The final straw for Kennedy was apparently two-fold: inadequate rehearsal time and the insistence that the orchestra have a conductor. The soloist-as-conductor is hardly a wild novelty, and for years Kennedy wouldn’t play with London orchestras because the rehearsal time was so often limited. The unexamined root of the refusal may be less his love of Hendrix than his commitment to on-stage improvisation, a practice once uncomplicatedly central to the classical virtuoso performance, but today largely banished to other kinds of music.

Since its inception in 1992, Classic FM had defined itself against BBC Radio Three’s openness to the more experimental reaches of modern composition – though as so often, the state broadcaster can’t catch a break here. Back in 1980, Robert Wyatt was complaining about the ‘unspoken racism of Radio Three’ for using the ‘phrase “serious music” to describe European academic music and no one else’s’. In 1970 Wyatt’s band Soft Machine had been the first all-electric group to perform at the Proms, as they skirmished cheerfully against divisions between rock, pop, jazz and the classical tape-loop avant-garde, between the earnestly bizarre and quirkily twee.

The early prog-rock approach to processing classical material had been as aggressively unrespectable spectacle, the opposite of counter-revolutionary string-driven gentrification (the canonical example is Emerson, Lake and Palmer’s 1971 version of Mussorgsky’s Pictures at an Exhibition). The violin is something of a problem child in rock and jazz – but if Nigel Kennedy Plays Jazz (1984/1990) isn’t that great, at least it’s never timid. In 1999, on The Kennedy Experience, he rescores six Hendrix songs for electric fiddle and group, the sonic-psychedelic effects of the original guitar recast as swoops, smears, high harmonics and percussive scrape.

Over in the middle of the road, crossover is more emollient and can be hugely popular. In the 1920s, Paul Whiteman was the renowned King of Orchestral Jazz. From the 1960s to the 2010s, the German bandleader James Last translated pop and dance hits into a beloved if highly uncool brass-based big band sound. On UK TV in the mid-1970s, Yehudi Menuhin was duetting with the jazz violinist Stéphane Grappelli, and the viewing public loved the smiling, well-meaning old men from such different traditions so plainly enjoying themselves together. In 1972, at the age of 16, Kennedy was invited by Grappelli to play on stage with him in New York. Whether emollient or transgressive, he has never lost his commitment to these odd no man’s lands.

All the same, it’s hard to imagine that Kennedy’s fans today require his permission to listen to Hendrix.
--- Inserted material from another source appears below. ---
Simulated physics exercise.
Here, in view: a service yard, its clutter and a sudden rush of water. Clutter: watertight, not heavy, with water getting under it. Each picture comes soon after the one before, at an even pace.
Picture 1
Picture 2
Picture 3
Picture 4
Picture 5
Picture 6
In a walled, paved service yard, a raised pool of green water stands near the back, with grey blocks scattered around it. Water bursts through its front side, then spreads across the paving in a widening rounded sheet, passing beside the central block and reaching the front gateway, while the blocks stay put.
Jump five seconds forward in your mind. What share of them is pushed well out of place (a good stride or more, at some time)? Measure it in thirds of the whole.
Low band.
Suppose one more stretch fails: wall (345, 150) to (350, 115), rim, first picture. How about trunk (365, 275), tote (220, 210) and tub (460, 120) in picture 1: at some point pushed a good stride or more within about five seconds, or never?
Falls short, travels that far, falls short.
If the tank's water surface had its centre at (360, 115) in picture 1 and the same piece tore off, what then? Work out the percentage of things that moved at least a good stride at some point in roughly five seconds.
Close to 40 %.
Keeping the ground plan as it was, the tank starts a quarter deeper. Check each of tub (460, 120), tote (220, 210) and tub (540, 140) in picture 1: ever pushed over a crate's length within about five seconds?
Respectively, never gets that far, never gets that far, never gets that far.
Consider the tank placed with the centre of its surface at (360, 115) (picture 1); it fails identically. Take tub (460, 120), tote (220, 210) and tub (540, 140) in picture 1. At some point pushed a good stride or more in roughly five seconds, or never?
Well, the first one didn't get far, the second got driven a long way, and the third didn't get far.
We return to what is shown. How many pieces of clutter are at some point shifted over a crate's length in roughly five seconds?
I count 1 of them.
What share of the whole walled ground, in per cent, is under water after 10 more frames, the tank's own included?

And the non-standard drones and squeaks the violinist salts into his long stretches of soaring, lyrical play can be found just as easily in his classical performances – on his 1986 version of the Bartók violin sonata, for example. But Bartók is no more a Classic FM regular than Hendrix is, and Kennedy is fighting on this noisy battlefield too far away from two rather different fronts. Inviting black musicians and then having them play black music risks affirming precisely the divisions to be challenged (as Chineke! were perhaps hinting to the Guardian). You can expand the repertoire or you can tackle the lack of diversity in professional orchestras but it’s hard to do both at once, even when the issues are so intimately related. People love to insist that such stunt projects are breaking down barriers – but as popularity often also makes for unfashionability, they may just be moving them instead.

Mocking Kennedy thirty years ago for performing the Berg Violin Concerto wearing vampire make-up and a cloak, the Radio Three controller John Drummond described him as a ‘Liberace for the nineties’. Paganini may be a better comparison: a restless figure of astonishing ability, despised by many critics as a circus performer and accused by others of selling his soul to the devil. Kennedy – who named his son Sark Yves Amadeus Kennedy – seems similarly trapped, a kind of clown maudit with a virtuoso gift for embarrassing nearly everyone nearly all the time. An honest history of this entire reach of stunt music would have to include informed critical appraisal both of Kennedy’s sonic reworkings (shrewd or too obvious?) and of the quality of his improvisation (haunting or merely corny?). But for all his evidently bankable willingness to pick certain fights, such creative decisions are rarely discussed, because all traces of the arcanely musical arguments for them end up smoothly effaced.


  • 23 September 2021 at 1:25am
    Amateur Emigrant says:
    In the late 1970s in one of Edinburgh's 2nd hand record shops I recall that ELP's Pictures at an Exhibition was competitively priced at £1, or better still, six copies for £5. My brother tried to flog his copy to them, but the assistant just opened a huge drawer full of them and rolled his eyes.

    • 23 September 2021 at 5:29pm
      prwhalley says: @ Amateur Emigrant
      Checking on Discogs, I see it's still not worth very much. Early editions of King Crimson or Soft Machine however...
      If your brother has any of those available ask him to drop me a line.

    • 23 September 2021 at 9:37pm
      Amateur Emigrant says: @ prwhalley
      I think he's still got Pictures at an Exhibition!

    • 27 September 2021 at 7:13am
      steve kay says: @ Amateur Emigrant
      But what happened to Daryl Way?